Le Nouvel Observateur, 25 avril 1996, par Jean-Louis Ézine
Rien ne donne sans doute comme l’enfance une idée plus précise et juste des forces adverses qui dominent nos vies et sèment la durable contrariété. Bergounioux explore ce continent d’impostures avec une tendresse horrifiée, parfois vengeresse, qui protège l’ouvrage des pâles atteintes de la nostalgie. « Si grande est la disproportion entre ce qu’il y a et ce qu’on est qu’on se sent pris, quand on s’en aperçoit, d’un grand désarroi. » C’est cet égarement que le romancier transforme ici en outil et sujet d’écriture, à travers les accidents du destin dont il est à perpétuité responsable : le volailler qui rêvait d’opéra, le photographe qui voulait être peintre, ou ce maréchal d’Empire qu’un peuple ivre de folie jeta dans le Rhône. […]
Le présent de chacun est fait de tous ces ratages, et les murs de nos villes retiennent la lumière morte des histoires qui n’ont jamais eu lieu.

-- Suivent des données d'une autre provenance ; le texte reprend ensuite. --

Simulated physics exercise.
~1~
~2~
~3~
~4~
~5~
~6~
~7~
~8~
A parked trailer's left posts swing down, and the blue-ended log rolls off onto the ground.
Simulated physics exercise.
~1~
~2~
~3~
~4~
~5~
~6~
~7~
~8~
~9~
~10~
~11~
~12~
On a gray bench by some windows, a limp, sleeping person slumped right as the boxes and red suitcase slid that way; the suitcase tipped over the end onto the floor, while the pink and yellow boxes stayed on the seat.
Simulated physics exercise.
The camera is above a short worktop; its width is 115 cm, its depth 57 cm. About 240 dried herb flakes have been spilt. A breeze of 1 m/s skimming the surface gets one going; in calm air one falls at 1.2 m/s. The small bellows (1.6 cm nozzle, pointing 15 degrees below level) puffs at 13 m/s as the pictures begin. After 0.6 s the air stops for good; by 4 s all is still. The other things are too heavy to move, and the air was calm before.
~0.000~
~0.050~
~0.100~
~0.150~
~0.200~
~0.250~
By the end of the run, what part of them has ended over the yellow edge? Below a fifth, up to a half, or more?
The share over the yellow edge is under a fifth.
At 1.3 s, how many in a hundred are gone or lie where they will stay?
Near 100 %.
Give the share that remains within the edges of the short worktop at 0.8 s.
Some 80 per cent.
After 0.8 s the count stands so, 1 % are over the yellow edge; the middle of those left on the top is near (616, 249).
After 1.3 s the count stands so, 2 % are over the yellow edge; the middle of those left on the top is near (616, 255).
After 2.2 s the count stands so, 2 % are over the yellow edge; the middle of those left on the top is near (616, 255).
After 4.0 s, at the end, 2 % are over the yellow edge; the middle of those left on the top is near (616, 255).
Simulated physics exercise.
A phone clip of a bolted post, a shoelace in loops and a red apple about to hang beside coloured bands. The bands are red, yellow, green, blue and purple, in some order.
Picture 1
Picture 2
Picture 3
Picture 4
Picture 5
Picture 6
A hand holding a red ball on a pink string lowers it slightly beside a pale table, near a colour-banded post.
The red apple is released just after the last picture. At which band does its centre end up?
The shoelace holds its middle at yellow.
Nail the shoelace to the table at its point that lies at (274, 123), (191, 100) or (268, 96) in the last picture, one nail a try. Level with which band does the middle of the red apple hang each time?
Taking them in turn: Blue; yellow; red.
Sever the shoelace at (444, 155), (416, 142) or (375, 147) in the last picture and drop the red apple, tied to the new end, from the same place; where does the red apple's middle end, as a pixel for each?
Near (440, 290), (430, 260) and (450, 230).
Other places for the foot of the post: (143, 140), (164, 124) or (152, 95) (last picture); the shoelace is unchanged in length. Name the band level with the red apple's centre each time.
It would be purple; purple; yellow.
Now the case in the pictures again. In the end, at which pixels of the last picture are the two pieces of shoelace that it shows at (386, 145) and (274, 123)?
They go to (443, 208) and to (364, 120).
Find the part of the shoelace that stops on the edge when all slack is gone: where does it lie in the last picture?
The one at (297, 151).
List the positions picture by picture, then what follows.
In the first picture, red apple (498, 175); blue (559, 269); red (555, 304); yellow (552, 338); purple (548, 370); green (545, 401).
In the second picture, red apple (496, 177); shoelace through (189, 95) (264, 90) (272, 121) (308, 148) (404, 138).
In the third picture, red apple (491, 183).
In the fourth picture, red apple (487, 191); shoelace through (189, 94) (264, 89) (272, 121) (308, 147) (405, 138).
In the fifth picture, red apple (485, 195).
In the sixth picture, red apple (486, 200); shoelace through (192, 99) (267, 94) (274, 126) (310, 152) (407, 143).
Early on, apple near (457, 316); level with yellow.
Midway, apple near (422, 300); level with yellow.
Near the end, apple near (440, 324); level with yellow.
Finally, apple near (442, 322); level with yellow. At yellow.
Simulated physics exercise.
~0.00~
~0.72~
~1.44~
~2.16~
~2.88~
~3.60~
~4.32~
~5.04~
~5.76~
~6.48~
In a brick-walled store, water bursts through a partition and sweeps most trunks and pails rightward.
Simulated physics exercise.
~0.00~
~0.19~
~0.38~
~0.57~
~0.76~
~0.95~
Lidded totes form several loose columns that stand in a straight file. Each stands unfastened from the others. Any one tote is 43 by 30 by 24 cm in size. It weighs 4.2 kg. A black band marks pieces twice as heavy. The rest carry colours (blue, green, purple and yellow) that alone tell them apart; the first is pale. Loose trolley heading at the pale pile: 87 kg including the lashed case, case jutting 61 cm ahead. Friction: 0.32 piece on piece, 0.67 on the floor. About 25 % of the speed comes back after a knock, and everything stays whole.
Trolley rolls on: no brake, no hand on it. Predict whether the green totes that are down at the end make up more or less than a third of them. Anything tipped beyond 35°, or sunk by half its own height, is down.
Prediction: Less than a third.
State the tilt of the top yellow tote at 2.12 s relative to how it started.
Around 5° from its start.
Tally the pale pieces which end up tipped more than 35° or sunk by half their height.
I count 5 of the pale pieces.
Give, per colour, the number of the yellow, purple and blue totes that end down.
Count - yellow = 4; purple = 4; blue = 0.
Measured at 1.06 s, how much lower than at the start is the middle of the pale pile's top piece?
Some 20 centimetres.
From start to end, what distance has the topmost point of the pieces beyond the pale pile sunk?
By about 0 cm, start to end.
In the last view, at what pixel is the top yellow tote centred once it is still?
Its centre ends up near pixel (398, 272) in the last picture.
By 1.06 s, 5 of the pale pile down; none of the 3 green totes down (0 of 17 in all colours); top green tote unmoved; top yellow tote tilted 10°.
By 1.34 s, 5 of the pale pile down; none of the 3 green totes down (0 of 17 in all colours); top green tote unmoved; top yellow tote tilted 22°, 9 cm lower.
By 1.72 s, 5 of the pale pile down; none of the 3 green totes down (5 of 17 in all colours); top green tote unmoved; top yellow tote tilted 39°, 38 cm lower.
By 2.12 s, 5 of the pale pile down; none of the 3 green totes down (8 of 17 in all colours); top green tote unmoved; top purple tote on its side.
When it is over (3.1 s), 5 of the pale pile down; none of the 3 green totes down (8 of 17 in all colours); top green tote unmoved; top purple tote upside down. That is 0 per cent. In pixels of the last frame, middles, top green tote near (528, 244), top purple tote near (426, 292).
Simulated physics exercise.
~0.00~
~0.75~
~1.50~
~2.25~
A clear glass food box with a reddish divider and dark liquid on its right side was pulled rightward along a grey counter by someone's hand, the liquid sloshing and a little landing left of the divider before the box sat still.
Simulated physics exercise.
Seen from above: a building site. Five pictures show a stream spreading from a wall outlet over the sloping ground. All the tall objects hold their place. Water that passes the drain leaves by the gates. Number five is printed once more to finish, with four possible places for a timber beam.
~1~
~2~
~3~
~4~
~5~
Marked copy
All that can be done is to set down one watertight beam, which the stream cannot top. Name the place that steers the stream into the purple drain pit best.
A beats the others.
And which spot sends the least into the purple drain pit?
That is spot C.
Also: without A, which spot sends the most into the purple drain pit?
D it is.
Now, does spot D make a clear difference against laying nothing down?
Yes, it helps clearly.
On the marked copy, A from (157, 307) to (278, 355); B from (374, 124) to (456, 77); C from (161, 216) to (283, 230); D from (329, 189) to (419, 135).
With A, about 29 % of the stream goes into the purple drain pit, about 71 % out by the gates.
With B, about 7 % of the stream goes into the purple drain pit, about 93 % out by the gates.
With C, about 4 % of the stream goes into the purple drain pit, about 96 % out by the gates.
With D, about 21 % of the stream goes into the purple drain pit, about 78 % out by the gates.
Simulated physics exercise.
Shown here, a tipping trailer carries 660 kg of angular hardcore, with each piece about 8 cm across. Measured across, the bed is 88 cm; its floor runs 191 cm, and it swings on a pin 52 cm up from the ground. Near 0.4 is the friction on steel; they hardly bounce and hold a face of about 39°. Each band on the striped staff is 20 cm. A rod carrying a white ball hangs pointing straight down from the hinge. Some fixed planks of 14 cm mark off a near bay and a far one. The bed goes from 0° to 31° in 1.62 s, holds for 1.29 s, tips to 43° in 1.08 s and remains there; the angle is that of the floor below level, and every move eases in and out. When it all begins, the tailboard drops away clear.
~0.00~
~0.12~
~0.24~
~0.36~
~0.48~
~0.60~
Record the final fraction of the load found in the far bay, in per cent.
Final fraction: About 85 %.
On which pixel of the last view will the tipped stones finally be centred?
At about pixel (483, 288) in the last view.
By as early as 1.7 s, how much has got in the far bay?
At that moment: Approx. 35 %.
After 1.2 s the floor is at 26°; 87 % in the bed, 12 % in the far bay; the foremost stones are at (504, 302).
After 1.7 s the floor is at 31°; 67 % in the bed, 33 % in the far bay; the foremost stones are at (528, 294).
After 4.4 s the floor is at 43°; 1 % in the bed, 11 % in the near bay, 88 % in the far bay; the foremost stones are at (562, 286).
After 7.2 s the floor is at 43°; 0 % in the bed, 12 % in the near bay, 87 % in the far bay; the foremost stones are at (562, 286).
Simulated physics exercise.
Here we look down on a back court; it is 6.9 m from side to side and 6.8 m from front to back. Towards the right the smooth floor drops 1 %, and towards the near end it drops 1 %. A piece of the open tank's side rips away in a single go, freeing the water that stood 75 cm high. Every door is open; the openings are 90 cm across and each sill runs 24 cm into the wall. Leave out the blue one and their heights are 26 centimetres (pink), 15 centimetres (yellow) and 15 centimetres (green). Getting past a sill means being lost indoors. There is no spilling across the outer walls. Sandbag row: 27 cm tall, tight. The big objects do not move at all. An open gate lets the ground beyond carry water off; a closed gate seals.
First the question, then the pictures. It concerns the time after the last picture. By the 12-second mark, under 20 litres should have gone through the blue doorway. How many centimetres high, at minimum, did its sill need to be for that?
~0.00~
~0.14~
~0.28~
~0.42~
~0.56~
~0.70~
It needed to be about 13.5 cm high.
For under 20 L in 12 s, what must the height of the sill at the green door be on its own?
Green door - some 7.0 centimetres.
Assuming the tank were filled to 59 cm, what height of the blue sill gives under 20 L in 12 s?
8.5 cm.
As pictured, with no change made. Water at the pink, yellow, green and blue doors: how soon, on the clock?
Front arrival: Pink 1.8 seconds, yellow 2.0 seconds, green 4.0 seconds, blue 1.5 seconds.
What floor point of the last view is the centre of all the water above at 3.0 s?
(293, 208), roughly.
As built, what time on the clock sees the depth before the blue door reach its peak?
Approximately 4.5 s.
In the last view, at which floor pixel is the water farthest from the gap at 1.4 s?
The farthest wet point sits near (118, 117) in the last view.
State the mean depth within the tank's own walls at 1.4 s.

A-t-on jamais mieux décrit cette constellation d’anachronismes à quoi se résume toute existence, considérée du point de vue des fantômes qu’elle parvient à dissoudre ? On ne peut qu’approuver les désordres qui ont fait de Pierre Bergounioux l’écrivain de ces provinciales tristesses. Elles ne sont qu’un prétexte, mortel peut-être, futile sans doute, mais si prometteur, à la vraie littérature.